Many people who know little about the country will be feeling totally confused about events in Ukraine and uneasy about the media ‘feed’.

Jan Oberg asks:

  • When did the West begin to see Ukraine as an interesting country?
  • Why did George Bush Sr. and James Baker promise Mikhail Gorbachev that the West would never expand up to Russia’s border?

jan oberg3Oberg’s remarks that NATO began being an issue in Ukraine in 1995 prompted a search. Wikipedia gives a detailed overview and even those who criticise it could hardly discount many of the sources given.

However, though another search found several references to a promise made in 1990 by George Bush Senior and James Baker to President Gorbachev that if he agreed to the reunification of Germany, NATO would move no farther east towards Russia’s boundaries, as yet no ‘hard’ evidence has been found to support them.

The absent narrative

Oberg continues: “One narrative is absent in all Western mainstream reports: that of Washington-financed regime change.
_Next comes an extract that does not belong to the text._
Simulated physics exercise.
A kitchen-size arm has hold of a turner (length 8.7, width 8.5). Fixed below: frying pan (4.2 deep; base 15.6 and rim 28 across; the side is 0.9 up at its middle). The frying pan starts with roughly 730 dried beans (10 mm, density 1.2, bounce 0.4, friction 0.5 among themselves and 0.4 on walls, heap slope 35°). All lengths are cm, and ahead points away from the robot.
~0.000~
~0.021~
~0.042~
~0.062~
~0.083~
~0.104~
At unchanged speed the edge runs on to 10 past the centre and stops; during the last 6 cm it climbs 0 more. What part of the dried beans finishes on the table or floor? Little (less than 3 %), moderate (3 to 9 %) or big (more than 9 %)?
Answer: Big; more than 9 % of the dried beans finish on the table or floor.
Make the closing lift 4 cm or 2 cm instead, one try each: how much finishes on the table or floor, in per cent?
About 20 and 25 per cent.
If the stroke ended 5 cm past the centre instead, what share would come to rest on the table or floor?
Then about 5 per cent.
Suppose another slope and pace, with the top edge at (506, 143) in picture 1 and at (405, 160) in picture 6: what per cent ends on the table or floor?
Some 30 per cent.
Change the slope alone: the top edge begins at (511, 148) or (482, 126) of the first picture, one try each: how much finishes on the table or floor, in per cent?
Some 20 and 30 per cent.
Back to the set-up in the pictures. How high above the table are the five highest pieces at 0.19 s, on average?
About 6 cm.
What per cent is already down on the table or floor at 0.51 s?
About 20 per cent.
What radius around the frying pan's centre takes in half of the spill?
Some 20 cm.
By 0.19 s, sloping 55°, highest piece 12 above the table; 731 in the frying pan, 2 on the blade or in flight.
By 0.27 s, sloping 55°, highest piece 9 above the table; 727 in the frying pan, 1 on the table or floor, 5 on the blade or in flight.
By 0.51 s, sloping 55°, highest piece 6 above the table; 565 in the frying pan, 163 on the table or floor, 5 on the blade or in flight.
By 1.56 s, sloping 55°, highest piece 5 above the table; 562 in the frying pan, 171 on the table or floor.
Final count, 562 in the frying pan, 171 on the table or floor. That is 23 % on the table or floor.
Throughout the Internet you can find reports on covert action, informal diplomacy and massive funding from U.S. institution aiming to achieve what has just happened . . . and we know how Assistant Sec of State Victoria Nuland – a neo-conservative – interacted over the phone with Geoffrey Pyatt, the U.S. ambassador in Kiev – the famous “Fuck EU” tape (transcript)”.
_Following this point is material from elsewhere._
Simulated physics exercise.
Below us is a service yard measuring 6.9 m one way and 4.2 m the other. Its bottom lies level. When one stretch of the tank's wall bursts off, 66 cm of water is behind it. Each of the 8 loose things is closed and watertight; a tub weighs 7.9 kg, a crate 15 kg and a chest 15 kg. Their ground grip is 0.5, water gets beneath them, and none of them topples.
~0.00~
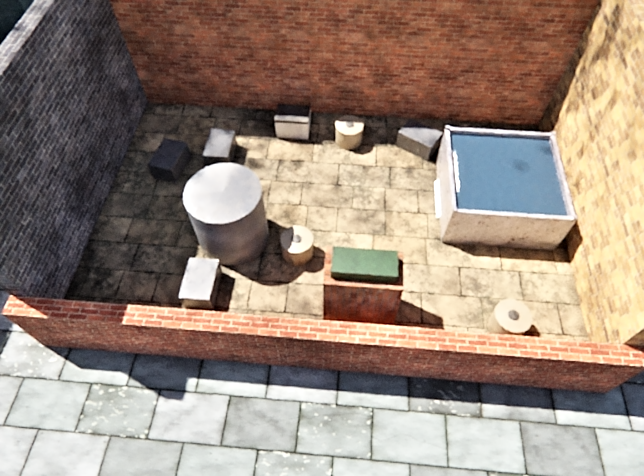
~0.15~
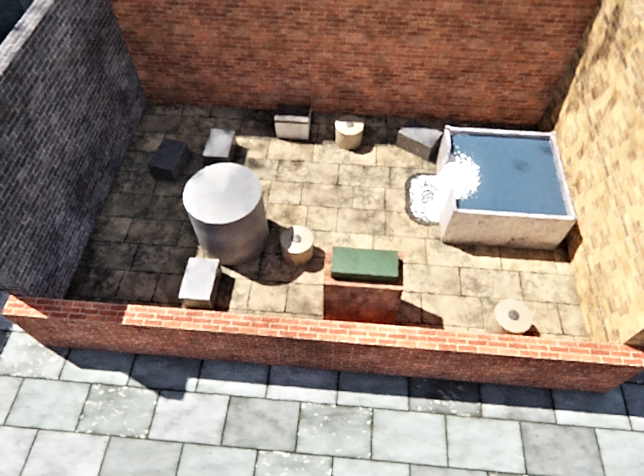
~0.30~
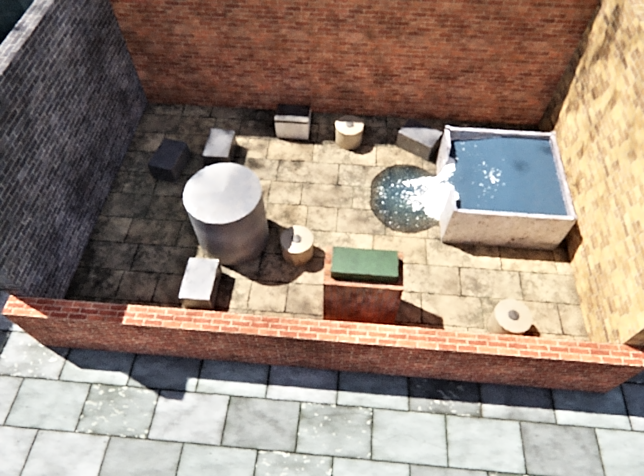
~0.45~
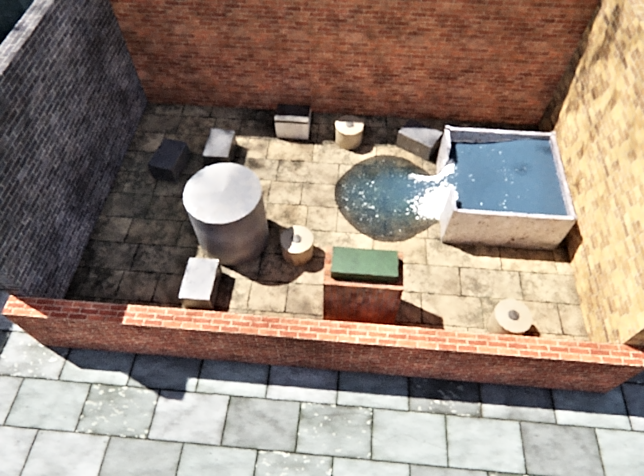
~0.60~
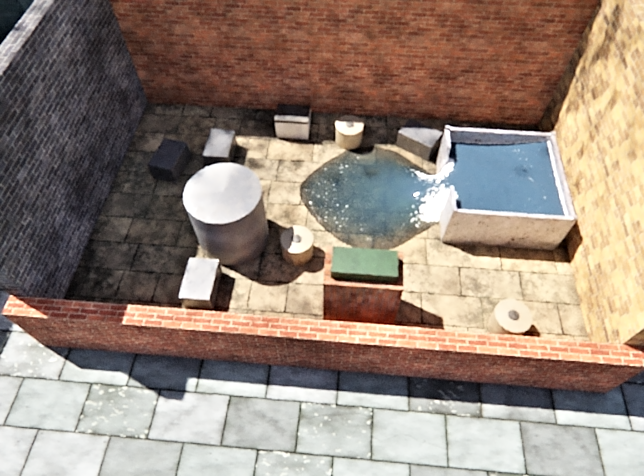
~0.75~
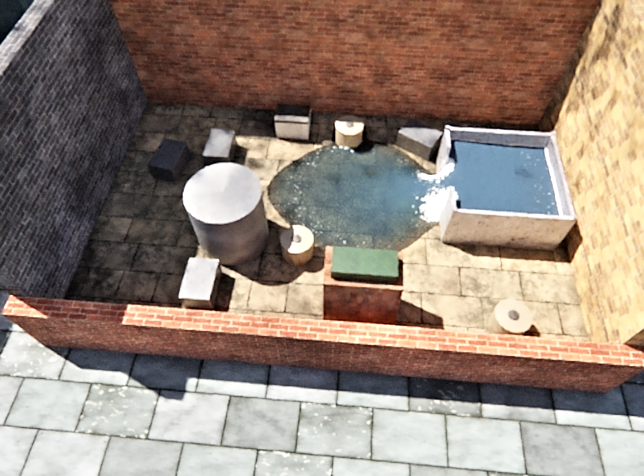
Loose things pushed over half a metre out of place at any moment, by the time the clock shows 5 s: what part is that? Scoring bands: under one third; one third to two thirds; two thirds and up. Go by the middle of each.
Result: The highest band.
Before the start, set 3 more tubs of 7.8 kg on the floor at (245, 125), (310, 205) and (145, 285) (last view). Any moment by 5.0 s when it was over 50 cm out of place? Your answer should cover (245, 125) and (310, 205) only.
In that order: Over, over.
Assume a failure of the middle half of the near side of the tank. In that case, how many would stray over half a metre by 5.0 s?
Result: 2 of them.
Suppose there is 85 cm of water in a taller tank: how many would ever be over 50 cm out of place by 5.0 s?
Under that setup the answer is 6.
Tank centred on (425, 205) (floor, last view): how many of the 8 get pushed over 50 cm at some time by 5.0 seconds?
That would give 4.
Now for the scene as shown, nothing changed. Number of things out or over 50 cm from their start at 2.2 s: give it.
At that moment it comes to 4.
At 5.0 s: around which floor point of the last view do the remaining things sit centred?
Mean position approx. (226, 197).
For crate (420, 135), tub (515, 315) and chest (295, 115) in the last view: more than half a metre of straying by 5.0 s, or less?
Result, in order: Undershooting / undershooting / overshooting.
After 1.1 s 0 of 8 are over 50 cm from their spots; 0 afloat.
After 2.2 s 4 of 8 are over 50 cm from their spots; 2 afloat.
After 3.5 s 6 of 8 are over 50 cm from their spots; 4 afloat.
After 5.0 s 6 of 8 are over 50 cm from their spots, and 6 have been at some point; 6 afloat.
Oberg surveys opinion polls which do not uphold the media implication that the Ukrainian opposition and most others strongly dislike Russia; he asks: “So if these polls are worth anything and if we respect democracy why has the West – US/NATO/EU – been pushing for Ukraine to come over to “us” instead?”

More useful questions:

  • Is the already crisis-ridden EU really able to take on one more hugely problematic country?
  • Does anyone think Russia can be convinced that all NATO does is in Russia’s best interest – even this? Even the Ballistic Missile Defence?

Many readers will share his ‘nagging feeling’: “It’s all so much more complicated than we are told . . . There are not two parties to the Ukraine conflict – not only a government and its oppositional people, there is a mosaic of complexities that can only be untied and stabilised through dialogues and attempts to understand and – well, stop power games including undermining democratically elected governments”.